The news media market in India is regionally and linguistically fragmented but ownership is concentrated within a handful of large players, more so in regional geographies. It is significant that the news business is largely run and owned by individuals (and families) with primarily non-media business interests and assets.
Advertising makes the largest cut in the operating revenues of the news media in the country, according to a new report on funding journalism in India, released today by the Center for Media, Data and Society (CMDS).
Two large investors in the Indian news media include Mukesh Ambani and Subhash Chandra. Media is not their primary business. They run Reliance Group and Essel Group of industries, respectively, which are spread across a myriad of industries including petroleum, refineries, telecom, chemicals, textiles, packaging, oil and gas, precious metals, retail, infrastructure, digital services, to name just a few.
Ambani ventured into broadcasting in 2011 when he took complete control over the Eenadu TV network. In 2014, the Reliance group took over one of India’s largest news and entertainment television networks, Network 18 in a €513mn deal. In 2016, he also started what has become one of India’s three largest mobile operators, Reliance Jio. “Such vertical expansion was furthered in 2019 when he entered the television distribution segment by acquiring a majority stake in two of the three largest cable companies in India, DEN Networks and Hathway for €661m,” Vibodh Parthasarathi and Simran Agarwal, the report’s authors wrote.
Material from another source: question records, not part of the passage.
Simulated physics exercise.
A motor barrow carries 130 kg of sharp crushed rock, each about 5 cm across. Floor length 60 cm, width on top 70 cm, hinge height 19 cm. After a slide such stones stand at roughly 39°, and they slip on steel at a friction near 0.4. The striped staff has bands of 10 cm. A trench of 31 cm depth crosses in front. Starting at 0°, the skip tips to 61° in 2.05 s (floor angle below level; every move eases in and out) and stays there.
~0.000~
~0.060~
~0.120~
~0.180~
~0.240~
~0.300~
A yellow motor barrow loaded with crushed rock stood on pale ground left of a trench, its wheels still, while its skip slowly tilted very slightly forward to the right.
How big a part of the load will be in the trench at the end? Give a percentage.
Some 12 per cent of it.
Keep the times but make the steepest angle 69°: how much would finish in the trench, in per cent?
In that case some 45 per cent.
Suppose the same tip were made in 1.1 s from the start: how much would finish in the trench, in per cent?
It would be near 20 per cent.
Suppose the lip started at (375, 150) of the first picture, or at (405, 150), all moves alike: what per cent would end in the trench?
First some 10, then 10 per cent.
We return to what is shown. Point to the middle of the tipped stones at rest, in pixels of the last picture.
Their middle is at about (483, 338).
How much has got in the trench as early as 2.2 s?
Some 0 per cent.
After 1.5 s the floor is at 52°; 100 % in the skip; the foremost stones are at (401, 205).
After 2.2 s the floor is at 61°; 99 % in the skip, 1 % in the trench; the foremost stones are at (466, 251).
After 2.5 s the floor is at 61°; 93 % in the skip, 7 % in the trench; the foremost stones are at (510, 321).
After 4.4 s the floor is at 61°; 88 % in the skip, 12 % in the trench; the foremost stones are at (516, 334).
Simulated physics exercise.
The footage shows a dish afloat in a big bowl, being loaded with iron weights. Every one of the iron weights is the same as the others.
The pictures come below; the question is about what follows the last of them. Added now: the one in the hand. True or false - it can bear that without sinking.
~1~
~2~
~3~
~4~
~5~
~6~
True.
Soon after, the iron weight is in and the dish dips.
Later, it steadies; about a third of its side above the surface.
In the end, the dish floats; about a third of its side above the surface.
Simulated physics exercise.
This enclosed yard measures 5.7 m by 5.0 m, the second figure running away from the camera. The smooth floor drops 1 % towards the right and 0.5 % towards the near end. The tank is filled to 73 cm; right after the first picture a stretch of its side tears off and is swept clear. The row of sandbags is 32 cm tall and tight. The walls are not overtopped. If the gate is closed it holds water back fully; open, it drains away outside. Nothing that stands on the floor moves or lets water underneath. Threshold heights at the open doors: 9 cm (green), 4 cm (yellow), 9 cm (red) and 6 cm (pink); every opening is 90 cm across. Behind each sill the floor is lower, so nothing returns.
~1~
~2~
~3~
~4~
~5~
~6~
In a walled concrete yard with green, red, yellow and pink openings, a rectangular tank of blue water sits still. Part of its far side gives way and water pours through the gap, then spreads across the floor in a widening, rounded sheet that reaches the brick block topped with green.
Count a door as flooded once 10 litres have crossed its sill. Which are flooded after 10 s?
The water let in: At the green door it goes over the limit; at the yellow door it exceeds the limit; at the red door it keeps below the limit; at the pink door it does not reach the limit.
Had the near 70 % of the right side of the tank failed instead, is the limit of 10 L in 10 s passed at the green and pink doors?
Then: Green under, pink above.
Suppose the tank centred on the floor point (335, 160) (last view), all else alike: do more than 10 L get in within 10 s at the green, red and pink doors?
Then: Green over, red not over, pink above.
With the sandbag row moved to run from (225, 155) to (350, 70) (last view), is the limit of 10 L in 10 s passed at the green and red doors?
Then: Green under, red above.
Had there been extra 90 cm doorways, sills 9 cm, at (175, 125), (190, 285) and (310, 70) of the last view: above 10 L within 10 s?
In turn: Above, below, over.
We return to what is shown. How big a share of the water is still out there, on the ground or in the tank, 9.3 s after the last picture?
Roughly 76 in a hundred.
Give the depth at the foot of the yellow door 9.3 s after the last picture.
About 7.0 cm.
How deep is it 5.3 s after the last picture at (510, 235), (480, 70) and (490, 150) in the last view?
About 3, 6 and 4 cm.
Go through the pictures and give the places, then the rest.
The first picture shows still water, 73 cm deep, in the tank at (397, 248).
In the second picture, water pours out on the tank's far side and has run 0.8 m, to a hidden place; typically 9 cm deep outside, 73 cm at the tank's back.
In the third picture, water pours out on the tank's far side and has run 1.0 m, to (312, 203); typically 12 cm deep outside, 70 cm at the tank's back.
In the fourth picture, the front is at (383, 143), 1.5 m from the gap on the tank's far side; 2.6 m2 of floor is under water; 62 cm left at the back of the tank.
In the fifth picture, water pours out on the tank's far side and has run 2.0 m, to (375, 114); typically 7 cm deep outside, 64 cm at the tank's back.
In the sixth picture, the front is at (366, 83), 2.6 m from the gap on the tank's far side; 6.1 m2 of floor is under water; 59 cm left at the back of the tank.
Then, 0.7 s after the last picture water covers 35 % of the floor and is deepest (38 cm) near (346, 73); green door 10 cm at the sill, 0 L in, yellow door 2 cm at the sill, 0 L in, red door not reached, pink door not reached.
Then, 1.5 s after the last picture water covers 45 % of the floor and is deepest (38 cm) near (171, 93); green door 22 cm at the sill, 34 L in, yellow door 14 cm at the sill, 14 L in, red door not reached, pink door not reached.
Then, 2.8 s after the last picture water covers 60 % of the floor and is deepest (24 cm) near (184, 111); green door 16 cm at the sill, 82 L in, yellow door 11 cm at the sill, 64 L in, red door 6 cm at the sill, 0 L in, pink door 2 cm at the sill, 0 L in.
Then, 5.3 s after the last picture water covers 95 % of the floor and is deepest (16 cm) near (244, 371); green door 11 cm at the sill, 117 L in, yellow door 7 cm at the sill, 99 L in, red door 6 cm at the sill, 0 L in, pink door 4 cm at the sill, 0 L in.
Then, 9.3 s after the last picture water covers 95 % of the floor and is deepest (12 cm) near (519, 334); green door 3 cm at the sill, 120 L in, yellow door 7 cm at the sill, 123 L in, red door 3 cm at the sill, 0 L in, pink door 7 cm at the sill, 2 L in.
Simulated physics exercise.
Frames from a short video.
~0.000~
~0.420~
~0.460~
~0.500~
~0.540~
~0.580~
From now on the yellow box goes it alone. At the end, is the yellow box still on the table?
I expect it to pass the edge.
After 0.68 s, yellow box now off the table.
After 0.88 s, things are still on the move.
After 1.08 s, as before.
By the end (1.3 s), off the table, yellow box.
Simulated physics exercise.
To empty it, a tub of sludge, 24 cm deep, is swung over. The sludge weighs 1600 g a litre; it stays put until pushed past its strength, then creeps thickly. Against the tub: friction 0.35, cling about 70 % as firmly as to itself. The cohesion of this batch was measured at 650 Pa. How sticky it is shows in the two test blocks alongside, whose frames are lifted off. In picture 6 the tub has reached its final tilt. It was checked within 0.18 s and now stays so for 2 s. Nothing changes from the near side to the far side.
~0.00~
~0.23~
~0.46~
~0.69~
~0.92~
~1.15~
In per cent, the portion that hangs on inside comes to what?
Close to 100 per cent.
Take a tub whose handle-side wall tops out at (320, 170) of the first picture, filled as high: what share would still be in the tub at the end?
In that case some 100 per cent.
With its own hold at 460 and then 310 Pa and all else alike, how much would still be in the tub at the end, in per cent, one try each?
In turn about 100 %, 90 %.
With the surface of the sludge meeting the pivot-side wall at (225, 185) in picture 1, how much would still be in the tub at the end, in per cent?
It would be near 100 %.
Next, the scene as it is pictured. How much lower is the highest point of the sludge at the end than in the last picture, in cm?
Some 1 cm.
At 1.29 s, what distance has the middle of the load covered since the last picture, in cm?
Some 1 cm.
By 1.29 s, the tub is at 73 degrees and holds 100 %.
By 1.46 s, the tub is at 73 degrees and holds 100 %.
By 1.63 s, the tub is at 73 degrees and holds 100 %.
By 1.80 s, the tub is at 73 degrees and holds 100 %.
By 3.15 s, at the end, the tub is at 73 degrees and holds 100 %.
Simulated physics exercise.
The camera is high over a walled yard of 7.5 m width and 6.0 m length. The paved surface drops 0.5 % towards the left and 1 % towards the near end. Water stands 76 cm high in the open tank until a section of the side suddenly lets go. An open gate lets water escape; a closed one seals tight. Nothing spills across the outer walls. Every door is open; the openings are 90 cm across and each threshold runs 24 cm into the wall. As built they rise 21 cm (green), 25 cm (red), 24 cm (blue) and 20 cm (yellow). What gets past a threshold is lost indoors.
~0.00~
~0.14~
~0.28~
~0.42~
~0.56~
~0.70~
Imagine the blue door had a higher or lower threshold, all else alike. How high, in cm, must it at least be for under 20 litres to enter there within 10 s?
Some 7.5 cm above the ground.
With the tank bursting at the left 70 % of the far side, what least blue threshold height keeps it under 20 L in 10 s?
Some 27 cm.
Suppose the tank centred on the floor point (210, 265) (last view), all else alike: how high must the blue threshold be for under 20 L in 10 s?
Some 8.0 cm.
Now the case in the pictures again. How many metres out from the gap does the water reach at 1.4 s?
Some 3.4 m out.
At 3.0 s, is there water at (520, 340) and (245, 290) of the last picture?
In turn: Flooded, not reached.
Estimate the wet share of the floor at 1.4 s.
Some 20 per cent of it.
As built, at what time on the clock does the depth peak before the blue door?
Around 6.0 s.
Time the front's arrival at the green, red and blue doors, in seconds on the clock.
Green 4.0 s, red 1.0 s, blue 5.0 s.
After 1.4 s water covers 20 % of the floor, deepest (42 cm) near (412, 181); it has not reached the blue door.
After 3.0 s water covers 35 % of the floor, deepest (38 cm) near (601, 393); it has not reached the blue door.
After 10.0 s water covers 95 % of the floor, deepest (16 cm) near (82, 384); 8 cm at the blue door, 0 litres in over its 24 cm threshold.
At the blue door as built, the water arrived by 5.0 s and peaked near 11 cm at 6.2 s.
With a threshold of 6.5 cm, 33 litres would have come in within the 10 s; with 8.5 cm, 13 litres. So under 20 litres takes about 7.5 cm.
Chandra, an MP, owns the Essel Group which runs one of India’s oldest and largest television networks with 14 news channels across eight language markets, and 35 entertainment channels across 19 languages.
Large international players in Indian news media include Facebook and Google who have been active in the small but rapidly expanding online news market. They maintain a duopoly in digital advertising, collectively commanding 68% of the market in India and are the biggest competitors to news outlets in monetizing content online. “Facebook’s messaging platform, WhatsApp, has become crucial in the circulation of digital news in India,” the report found.
The rise of digital news along with various developments in content creation and discovery has motivated companies to engage with various models of funding such as paywalls, subscriptions, freemium model, crowdfunding, and philanthropy. However, such revenue streams contribute very little to whole media funding pie, still dominated by advertising.
The Indian state is also a significant funder of the news media in the country. The Ministry of Information and Broadcasting funds India’s public service broadcaster, Prasar Bharati Corporation of India (PBC), and its television and radio arms, Doordarshan and All India Radio, through grants and subsidies.
“India is the only large democratic country in the world where the state still holds monopoly over news on the radio and has only recently allowed re-airing of All India Radio news bulletins on private FM stations”, the authors wrote. The state also funds commercial news media through public advertising money shelled out by the Directorate of Audiovisual Publicity (DAVP) and Information Public Relations Department at central and state level, respectively.